Вой сирены в 7 часов, потом в 10. Иногда и днем. Ночлег в бомбоубежищах. Или в квартире (мы с Анной Васильевной во втором этаже). В квартире – грохот фугасных разрывов и зениток. Но зато – поскольку была с Анной, а раз совсем одна – торжественное ощущение близости, а минутами и неизбежности в следующую минуту – смерти. Полнота сыновнего доверия: “не так, как я хочу, а как хочешь Ты”. И “в руки Твои предаю Дух Мой”[598]. Любовь. Легкость, как бы уже отсутствие тела. Спокойствие – превыше всех ужасов убийства и грохота орудий. Ясное сознание преходящести всего временного (и своего воплощенного состояния). И вечных ценностей жизни “в духе и в истине”.

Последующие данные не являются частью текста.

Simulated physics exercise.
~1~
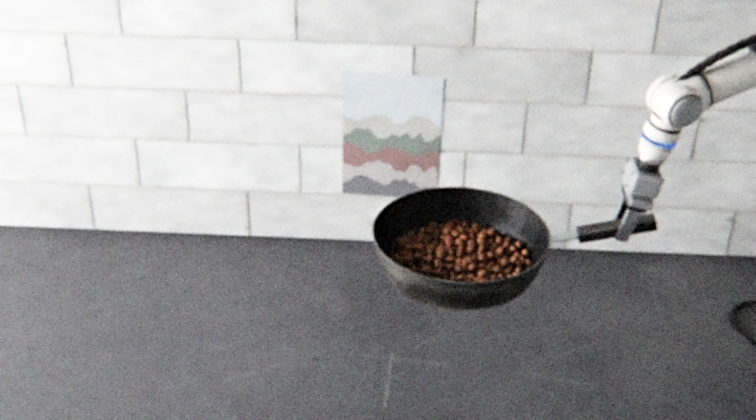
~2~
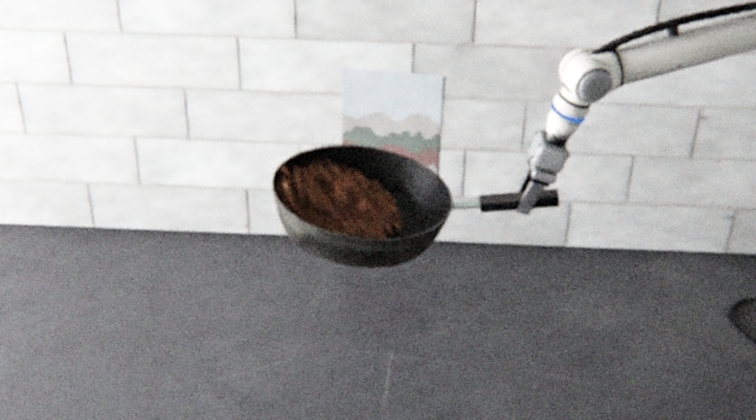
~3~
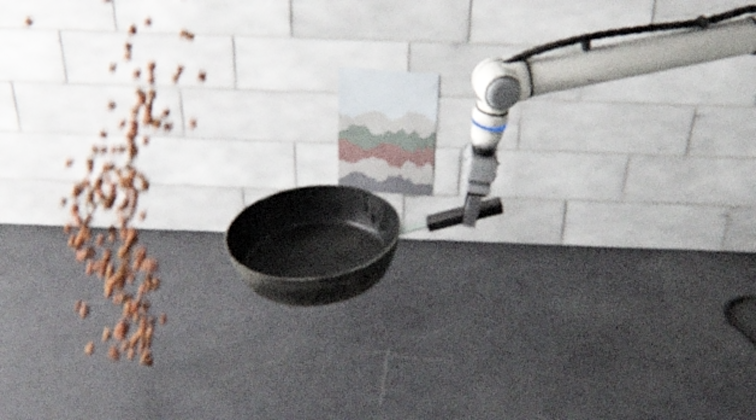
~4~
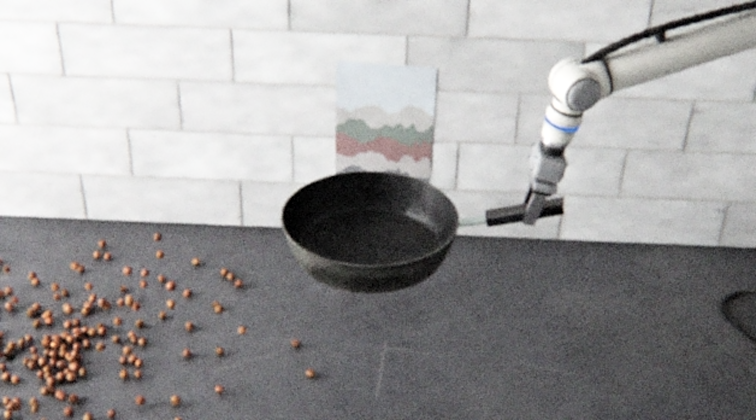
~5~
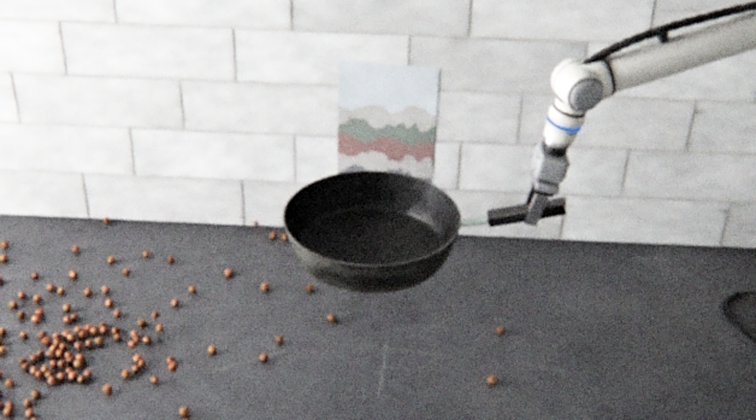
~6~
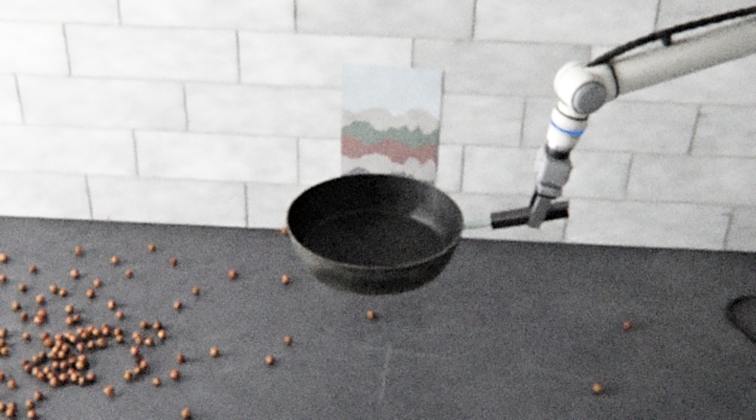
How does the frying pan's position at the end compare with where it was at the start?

В бомбоубежище другое: испуганное, ниц упавшее на грязный пол, в страхе и трепете человеческое стадо или животный покой изнемогшей плоти. Человеческие тела, охваченные сном. Соперничество за скамейку, за стену, к которой можно прислониться. Анабиоз братских чувств. Мучительная духота. Дни: головная боль, сон наяву. Явь, похожая на сон. Москва – в судорожной попытке убежать от фугасов и пожаров. На площади у Курского вокзала несметная толпа беженцев. Ими переполнены дороги даже от пригородных станций. Когда ехала из Никольского, приехала не задавленной только благодаря чуду – охранял какой-то парень, принял на себя лавину сундуков и кулачный бой за места у стены площадки. В Никольском, как и у Добровых, – высокая ступень мужества. Ирис – св. Женевьева на картине Дени. Мысль о Содоме и Гоморре, который мог быть спасен из-за двух праведных. Даниил в пожарной охране: “За 20 лет первое дело, в котором чувствуешь себя нужным”.

Ах, все не то, не то я пишу. Это такое частное, такое малое. Надо было начать с апокалипсического неба, которое я увидела 22-го, когда отворила дверь Аллиной квартиры (не хотела идти в бомбоубежище) и увидела в огромное окно перед лифтом скрещение ракет, прожекторов, ровные частые ряды молний на фоне алого зарева и какие-то зловещие зеленоватые шары, плавающие в этом море света и точно виноградные гроздья свисающие неведомо откуда. И все это знаки, говорящие каждой душе о том, что исполнились времена и сроки, что переполнена чаша гнева хозяина жизни – за то, что мы сделали с нашей жизнью – каждый из нас, за исключением “двух праведников – как в Содоме и Гоморре”. И все человечество, вместе взятое. И была другая ночь, когда молчали зенитные орудия, а по всему горизонту и еще в разных местах разливалось безмолвно и росло и умножалось багровое пламя пожаров. Казалось, Москва за ночь должна сгореть вся. И было удивительно, когда утром оказались уцелевшими и ряды улиц, и площади.

…Хочется верить, что сгорит в этих пожарах, которые загорелись над нашей страной, до конца сгорит все темнящее, тяжелящее, обескрыливающее нашу жизнь и все “слишком человеческое” в каждом из нас.